Technological developments in 1980s, plus a greater affordability and accessibility of synthesisers and electronics, spurred the rise of various electronic music scenes. New wave, acid house, and techno all became significant genres and scenes around North American and Europe. With this, ecstasy and its purer cousin MDMA tore through England’s working class cities and neighbourhoods in the late-’80s sparking another short-lived but generation-defining music scene in Manchester.

A unique combination of guitar rock and acid house sounds – typified by band like Happy Mondays, The Stone Roses, and Inspiral Carpets – was at the centre of the “Madchester” movement.  To get an insight into the link between communal, euphoric effects of ecstasy and Madchester music, watch the film 24 Hour Party People – named after a term coined by Happy Mondays singer Shaun Ryder. New Order even snuck a sly ecstasy reference, “E is for England”, into their 1990 FIFA World Cup song. As usual, the high was followed by a comedown of busts, overdoses, failed tours, and lousy albums.

To this point, musicians and fans could claim ignorance. The jazz crowd weren’t educated on the effects of heroin the same way that mods didn’t know the effects of speed and Madchester bands didn’t know the effects of ecstasy.
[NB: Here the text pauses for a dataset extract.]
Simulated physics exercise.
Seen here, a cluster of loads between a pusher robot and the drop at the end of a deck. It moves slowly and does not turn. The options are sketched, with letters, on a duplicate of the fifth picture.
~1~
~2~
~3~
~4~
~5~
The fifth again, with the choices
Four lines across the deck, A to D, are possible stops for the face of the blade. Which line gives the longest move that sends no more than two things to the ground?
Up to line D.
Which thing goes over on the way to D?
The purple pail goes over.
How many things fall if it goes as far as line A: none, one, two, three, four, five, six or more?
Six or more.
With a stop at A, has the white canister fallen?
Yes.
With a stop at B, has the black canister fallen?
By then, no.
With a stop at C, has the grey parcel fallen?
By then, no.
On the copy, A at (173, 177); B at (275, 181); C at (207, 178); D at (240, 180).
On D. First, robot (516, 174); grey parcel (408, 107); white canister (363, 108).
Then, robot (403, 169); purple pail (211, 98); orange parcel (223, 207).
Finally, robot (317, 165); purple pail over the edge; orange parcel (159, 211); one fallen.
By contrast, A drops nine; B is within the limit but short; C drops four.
But starting in the ’80s, drug awareness campaigns – typified by Nancy Reagan’s “Just Say No” slogan – became common. Such campaigns usually register better with young kids, who internalize the message take it into adulthood. Teens and 20-somethings are generally less receptive to rich, old politician-wives telling them how to live.

That’s possibly why the link between music and drugs stayed strong into the ’90s, most obviously with grunge (heroin, again) and Britpop (cocaine, again). Heroin matched the self-loathing and pessimism of grunge while cocaine matched the grandiose, world conquering ethic of Britpop.
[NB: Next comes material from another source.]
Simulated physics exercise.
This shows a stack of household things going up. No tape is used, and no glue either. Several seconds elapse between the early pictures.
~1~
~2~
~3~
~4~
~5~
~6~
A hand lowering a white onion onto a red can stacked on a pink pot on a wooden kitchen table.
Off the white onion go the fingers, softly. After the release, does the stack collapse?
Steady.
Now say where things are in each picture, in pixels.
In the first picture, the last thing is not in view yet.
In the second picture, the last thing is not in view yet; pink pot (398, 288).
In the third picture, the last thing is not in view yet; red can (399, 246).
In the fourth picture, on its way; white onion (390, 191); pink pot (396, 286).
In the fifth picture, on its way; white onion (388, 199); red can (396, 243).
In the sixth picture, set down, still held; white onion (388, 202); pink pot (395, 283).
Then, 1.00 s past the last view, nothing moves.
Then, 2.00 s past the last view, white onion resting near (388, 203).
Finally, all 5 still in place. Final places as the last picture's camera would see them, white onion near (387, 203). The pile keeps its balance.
Though drug-addled bands like Nirvana and Oasis became popular in the age of “Just Say No”, they grew up in the willfully ignorant late-‘70s and early-‘80s.

But what happened in the 2000s when the new generation of bands who couldn’t claim chemical ignorance took over? We saw, for the first time in 50-plus years, a weakening link between drugs and music. Yes, bands took drugs. There are even bands inextricably linked to drugs (Pete Doherty/The Libertines and MGMT to varying degrees) but there appeared to be no major music scenes driven by particular drugs.
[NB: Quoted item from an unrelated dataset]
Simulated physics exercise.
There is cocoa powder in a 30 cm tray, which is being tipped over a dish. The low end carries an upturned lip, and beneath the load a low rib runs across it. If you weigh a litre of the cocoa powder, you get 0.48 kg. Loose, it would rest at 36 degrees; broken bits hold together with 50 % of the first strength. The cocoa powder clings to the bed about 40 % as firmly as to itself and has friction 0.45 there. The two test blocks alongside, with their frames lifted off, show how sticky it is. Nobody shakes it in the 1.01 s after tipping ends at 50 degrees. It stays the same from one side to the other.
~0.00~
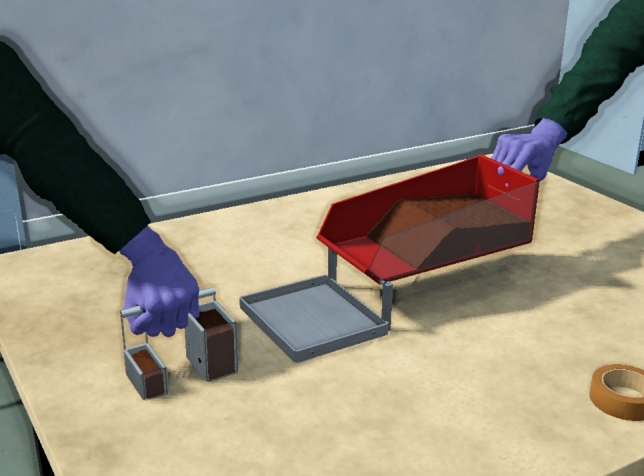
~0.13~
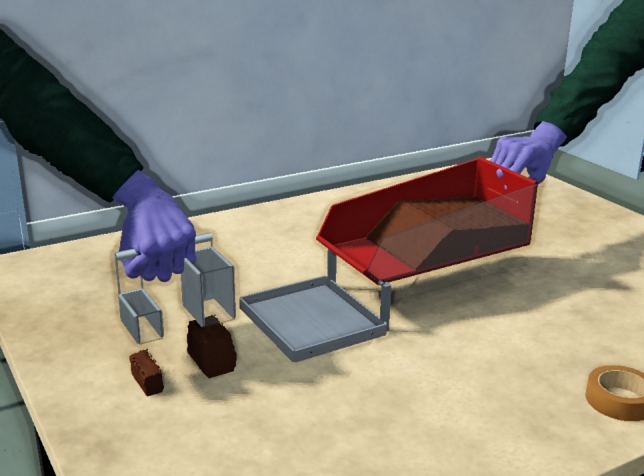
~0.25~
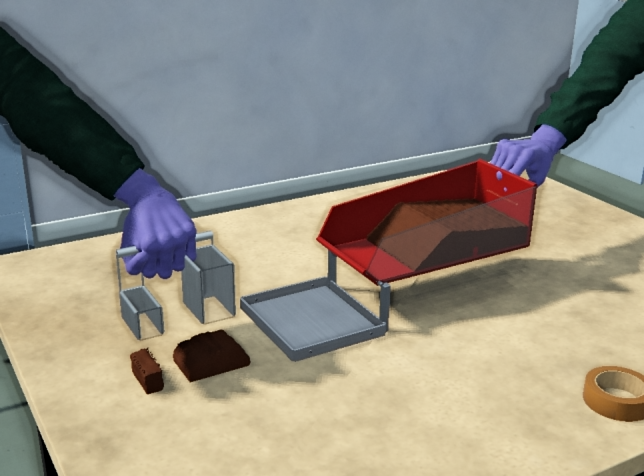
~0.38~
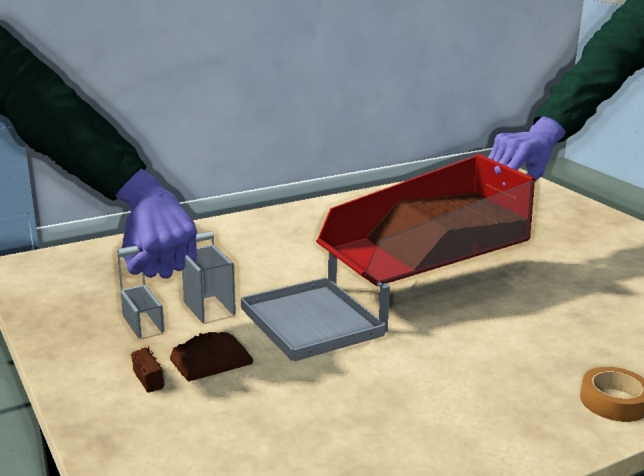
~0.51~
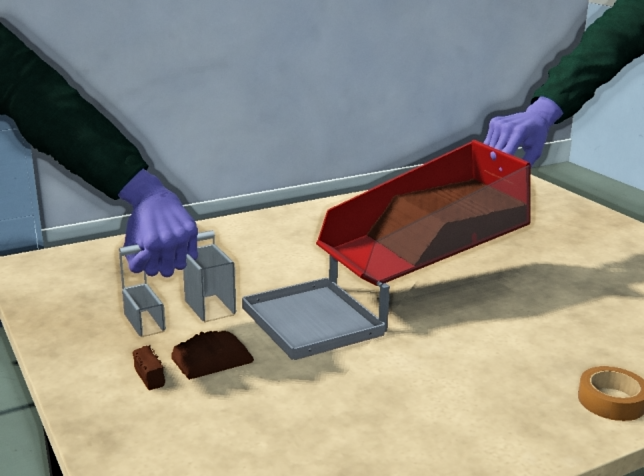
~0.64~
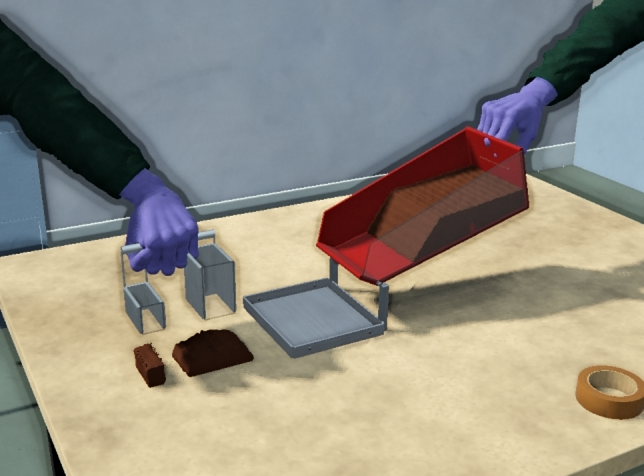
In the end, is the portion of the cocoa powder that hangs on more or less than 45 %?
Smaller than 45 %.
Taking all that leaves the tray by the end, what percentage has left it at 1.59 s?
Close to 60 in a hundred.
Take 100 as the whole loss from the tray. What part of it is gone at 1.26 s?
Around 0 percent.
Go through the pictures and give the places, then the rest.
Top of the high end at (536, 182), tilt 0 degrees; foremost bit of the cocoa powder at (419, 267); block heights 3.4 cm, 7.2 cm (left to right), in the first picture.
Top of the high end at (534, 184), tilt 0 degrees; foremost bit of the cocoa powder at (417, 268); block heights 3.4 cm, 6.2 cm (left to right), in the second picture.
Top of the high end at (533, 187), tilt 0 degrees; foremost bit of the cocoa powder at (417, 269); block heights 3.4 cm, 3.5 cm (left to right), in the third picture.
Top of the high end at (531, 181), tilt 3 degrees; foremost bit of the cocoa powder at (416, 268); block heights 3.4 cm, 3.4 cm (left to right), in the fourth picture.
Top of the high end at (526, 166), tilt 9 degrees; foremost bit of the cocoa powder at (415, 263); block heights 3.4 cm, 3.4 cm (left to right), in the fifth picture.
Top of the high end at (519, 151), tilt 15 degrees; foremost bit of the cocoa powder at (414, 259); block heights 3.4 cm, 3.4 cm (left to right), in the sixth picture.
After 0.92 s, the tilt is 28 degrees and 100 % is on the bed.
After 1.26 s, the tilt is 45 degrees and 98 % is on the bed.
After 1.59 s, the tilt is 50 degrees and 63 % is on the bed.
After 1.93 s, the tilt is 50 degrees and 46 % is on the bed.
After 2.44 s, the tilt is 50 degrees and 38 % is on the bed.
In a 2008 column in The Guardian newspaper, writer Kevin Sampson wondered if the link between music and drugs had been broken. Dazed and Confused magazine editor Rod Stanely was quoted saying, “No one has really ‘invented’ or discovered a new drug for a while. Every time one has been found over the decades, young people swiftly work out the best music experience to go with it.”  He added. “If a new drug were discovered today, a new music scene would spring up overnight.”

While the link is less obvious than it once was, Sampson didn’t look deep enough. In some areas, music and drugs have maintained a link, but the effects of neither have become widespread.  In the 2000s, southern rappers like T.I. and Lil’ Wayne popularized “purple drank”; prescription strength cough syrup that’s laced with codeine. Purple drank has been attributed southern rap’s slower, mumbled sound.

As well, dup step’s popularity has grown alongside that of (animal anesthetic) ketamine in club and rave culture. Ketamine was used during the height of new wave but didn’t reach a mass audience. But the drug’s zombie-like effects have struck a chord in the dub step community since ketamine’s effects match dub step’s droning, bass-heavy, low BPM sound.

It does seem the link between drugs and rock and roll has been severed (or at least has become less pronounced), but the link is still there is other scenes. Is it, therefore, a coincidence that rock and roll has failed to produce any era-defining scene since the ‘90s while rap and dance continue to evolve produce new sounds? Maybe what rock and roll is suffering from is a lack of new drugs. It may sound stupid, but history is the best teacher and history has taught us that rock and roll ebbs and flows in partnership with drugs.

Kids avoiding drugs is undoubtedly a positive thing, but even positives can have negative side effects. So if you feel that rock and roll has gotten stale, you can thank Nancy Reagan.